Most parents know the script.
“How was school?”
“Fine.”
Conversation over.
The problem is not that children have nothing to say. It is that the question is too big, too vague, and often asked at the exact moment they are mentally worn out. After a full school day, many kids do not want to deliver a summary on demand.
That is why one of the best after-school questions for kids is much smaller: “What was one interesting part of your day?”
It works because it gives a child an easier target. They do not have to judge the entire day or decide what counts as important. They just have to find one moment. That could be a funny comment from a friend, a strange fact from science class, a frustrating moment on the playground, or a teacher saying something unexpected.
The question also does something subtler. It signals curiosity without pressure. “How was school?” can feel like a test with a right answer. “What was one interesting part?” feels more like an invitation.
That distinction matters. Children tend to talk more when they feel they are joining a conversation rather than reporting to an adult. Specific questions lower the pressure and increase the chance of real detail.
Timing matters too. Some children open up in the car. Others talk while eating a snack, kicking a ball around, or helping with dinner. Eye contact is not always helpful. Side-by-side conversation often works better because it feels less intense.

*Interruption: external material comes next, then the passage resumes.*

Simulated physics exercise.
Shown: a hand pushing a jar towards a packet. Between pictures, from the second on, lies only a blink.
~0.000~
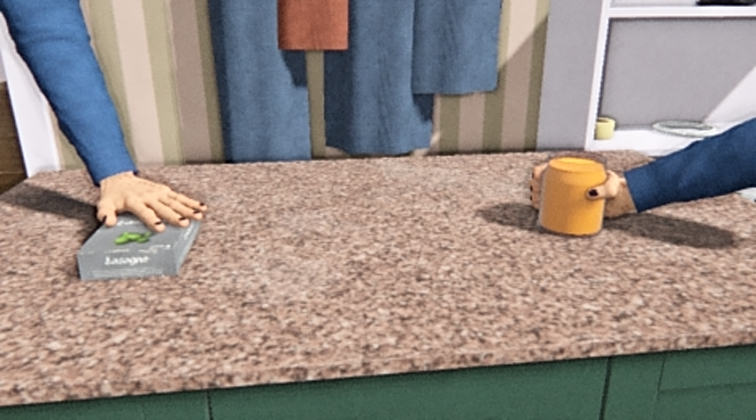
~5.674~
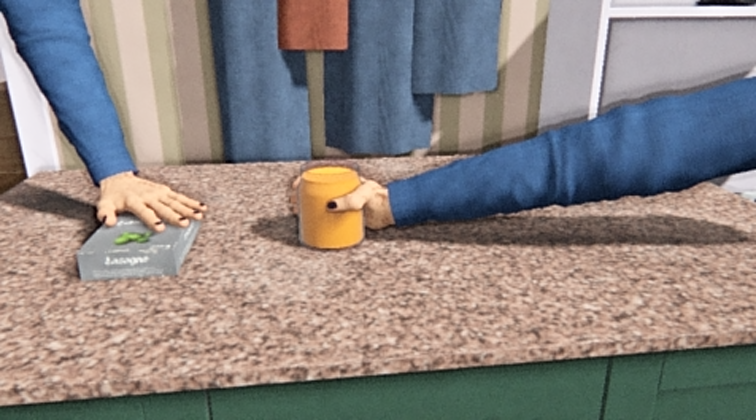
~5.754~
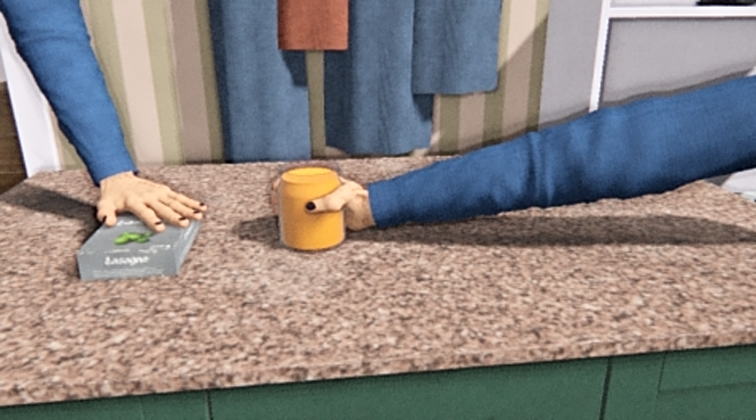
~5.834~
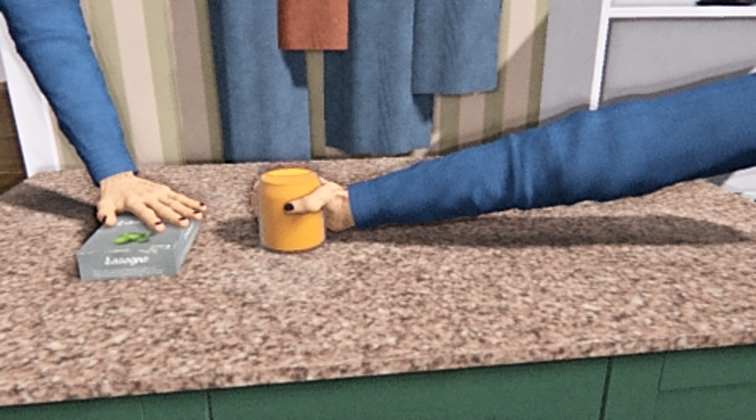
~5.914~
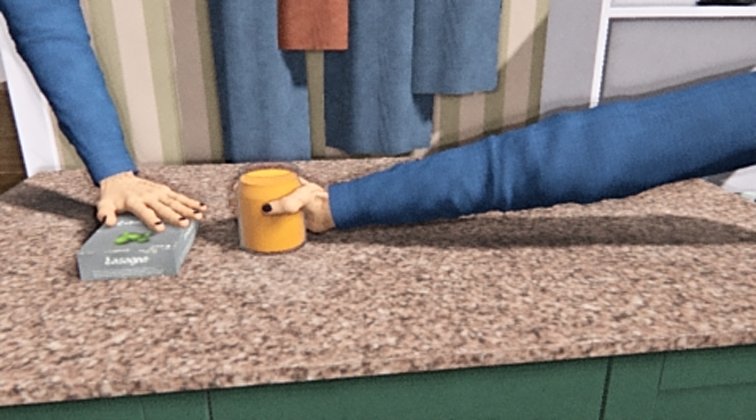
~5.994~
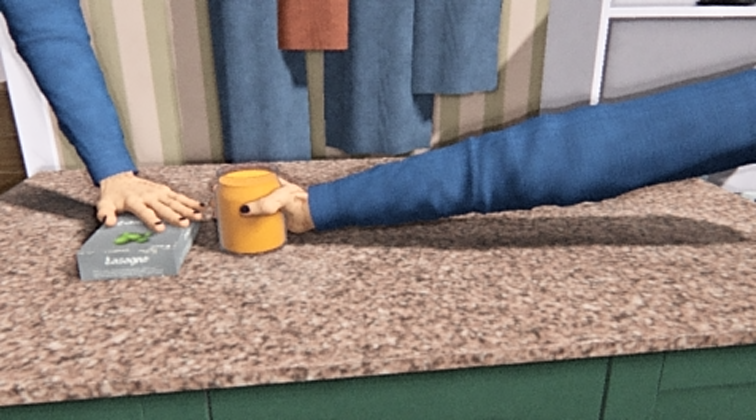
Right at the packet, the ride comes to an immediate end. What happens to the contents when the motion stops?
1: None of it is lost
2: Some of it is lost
2, some of it is lost.
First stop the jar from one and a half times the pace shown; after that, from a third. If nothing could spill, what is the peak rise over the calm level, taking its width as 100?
First case near 50 per cent, second near 10 per cent.
By 6.1 s, the jar meets the packet.
By 6.2 s, the orange juice surges up the wall; it has slopped over.
By 7.5 s, the jar stands at the packet; it has slopped over.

It also helps to avoid asking the question like a test you need answered immediately. A softer tone usually works better than urgency. If the first response is short, that does not mean the moment failed. Often a child needs a few quiet minutes before the real story appears.
Parents also help by resisting the urge to follow every answer with a lesson, correction, or rapid-fire sequence of more questions. If a child offers one small detail, stay there for a moment. Let the story breathe. Interest is usually a better conversation tool than efficiency.
Small follow-ups are often enough. “What made that interesting?” or “What happened next?” keeps the conversation moving without taking control of it. The best after-school talks usually feel light, not investigative.
None of this means every afternoon will turn into a deep exchange. Some days a child is tired, distracted, or simply not in the mood to talk. That is normal. The goal is not to extract information daily. It is to build a pattern in which talking feels easy and safe.
Children rarely open up because adults asked the perfect question once. They open up because the atmosphere around the question keeps feeling calm, specific, and genuine.
So if “How was school?” keeps failing, make the question smaller. Small questions often open much bigger doors, especially when they make room for a child to answer in their own way and in their own time.